Insurance Rates Skyrocket on Alabama Gulf Coast

Property owners are stunned by insurance rates that have tripled for some properties on the Alabama Gulf Coast after back-to-back years of hurricane damage.

Owners of the 35-unit Romar Tower at Orange Beach, Ala. saw their annual premium jump last month from about $35,000 to more than $424,000.

“It was a complete shock to us,” Romar Tower owners association president Maynard Hellbusch told the Press-Register for a story Sunday.

“If we didn’t have some people with mortgages in this building, we probably wouldn’t have insurance,” Hellbusch said.

Owners of the Four Seasons of Romar Beach condominiums saw their annual premium soar from about $40,000 to nearly $1.1 million, said Robert Smith, president of the Four Seasons owners association.

Smith said he wrote a letter to Alabama Insurance Commissioner Walter Bell asking whether the huge premium increase was legal.

“It doesn’t sound legal,” Smith said.

Hurricane Ivan repairs increased the value of the two Four Seasons towers from $12 million to $24 million. But the insurance increase means additional expenses of nearly $15,000 a year for owners of each of the 71 condos.

The Baldwin County coast was hit by Ivan in 2004, but spared major damage from Hurricane Katrina in August. However, the insurance industry took hits from multiple storms from Texas to Florida.

Some traditional insurers have pulled out of coastal markets, often leaving only reinsurers and state-sponsored insurers of last resort.

The lack of competition, combined with the need of reinsurance syndicates and state-sanctioned insurers to reload their coffers quickly, has pushed coastal insurance prices to unprecedented levels.

Unlike traditional insurers, who usually must get approval from the state Insurance Department to raise rates, reinsurers do not have to answer to Alabama regulators, according to department officials.
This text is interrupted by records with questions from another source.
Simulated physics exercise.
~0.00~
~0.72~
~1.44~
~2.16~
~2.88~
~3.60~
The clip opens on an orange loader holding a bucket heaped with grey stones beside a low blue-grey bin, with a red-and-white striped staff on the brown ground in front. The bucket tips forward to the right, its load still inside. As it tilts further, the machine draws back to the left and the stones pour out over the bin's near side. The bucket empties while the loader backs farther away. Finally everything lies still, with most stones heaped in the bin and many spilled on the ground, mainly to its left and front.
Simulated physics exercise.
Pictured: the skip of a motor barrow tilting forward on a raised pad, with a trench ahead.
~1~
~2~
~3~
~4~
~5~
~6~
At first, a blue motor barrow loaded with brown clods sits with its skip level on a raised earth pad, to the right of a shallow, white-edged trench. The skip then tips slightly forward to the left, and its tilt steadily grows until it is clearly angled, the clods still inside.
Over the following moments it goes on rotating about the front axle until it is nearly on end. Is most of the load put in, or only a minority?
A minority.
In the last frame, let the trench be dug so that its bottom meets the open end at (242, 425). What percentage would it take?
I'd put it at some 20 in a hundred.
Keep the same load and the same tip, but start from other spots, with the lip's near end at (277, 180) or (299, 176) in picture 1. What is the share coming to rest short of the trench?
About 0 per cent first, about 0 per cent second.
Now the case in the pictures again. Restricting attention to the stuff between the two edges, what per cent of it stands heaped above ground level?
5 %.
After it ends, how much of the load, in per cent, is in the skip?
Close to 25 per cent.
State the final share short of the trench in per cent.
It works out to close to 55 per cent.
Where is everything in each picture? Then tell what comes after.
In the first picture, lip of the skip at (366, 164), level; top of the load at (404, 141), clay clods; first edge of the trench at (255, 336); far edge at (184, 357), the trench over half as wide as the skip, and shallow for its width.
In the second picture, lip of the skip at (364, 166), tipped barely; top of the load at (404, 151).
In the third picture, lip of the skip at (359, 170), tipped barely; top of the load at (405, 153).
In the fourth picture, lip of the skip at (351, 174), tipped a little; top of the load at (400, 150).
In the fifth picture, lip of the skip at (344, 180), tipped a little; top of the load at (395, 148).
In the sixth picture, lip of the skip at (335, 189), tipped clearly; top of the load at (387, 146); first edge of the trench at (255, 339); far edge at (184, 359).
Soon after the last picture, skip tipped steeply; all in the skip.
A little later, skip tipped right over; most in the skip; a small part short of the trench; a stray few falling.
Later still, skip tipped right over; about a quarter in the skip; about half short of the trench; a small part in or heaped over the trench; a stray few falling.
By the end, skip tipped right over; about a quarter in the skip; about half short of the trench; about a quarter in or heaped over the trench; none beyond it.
Reinsurers, the large, typically international, syndicates that back insurance companies like State Farm or Nationwide, also often invest in risks, such as multimillion-dollar gulf-front condos, that mainstream insurers deem too precarious.

Tommy Robinson, a principal of Brett/Robinson, offered examples of the annual premium increases at some of the condo towers that his real estate firm manages: Phoenix III went from $71,000 to $225,000; Phoenix East rose from $73,000 to $225,000; Island Winds East climbed from $41,000 to $165,000.

Madarinn Group owner Patty Madaris said each of the 23 local property owner associations that her Gulf Shores company manages has been hit with increases, with 300 percent being the norm.

Daniel Craven, an attorney who represents more than 100 local condominium owners associations, said some of his clients, particularly those with older, wood-frame and stucco buildings, are having trouble buying enough coverage to insure the entire cost of their structures.

Foley Mayor Tim Russell, who is treasurer for the area’s insurer of last resort, commonly called the “beach pool,” said the insurance situation has the pool “growing at a tremendous rate.”

“In my 34 years I’ve never seen it like this,” said Russell, who is president of Baldwin Mutual Insurance Co.

Jay Ison, of the Mobile insurers Thames Batré Mattei Beville & Ison, said that traditional insurers largely handled damages arising from the five hurricanes including Ivan. According to the Insurance Information Institute, those storms created $23.7 billion in insurance claims.

“As bad as those storms were collectively, those storms individually were not that catastrophic and did not pierce the reinsurance bucket,” Ison said.

In 2005, six hurricanes struck, including Katrina, Rita and Wilma, resulting in $53.7 billion in claims, according to Insurance Information Institute data. That, Ison said, used up a third of the reinsurance reserves.

Ison said reinsurers must replenish the till, and they’re doing so by charging high premiums.

Reinsurers eventually will earn their money back. When that happens, he said, other companies will see how much money the reinsurers are making and they’ll want to re-enter the market, driving down prices.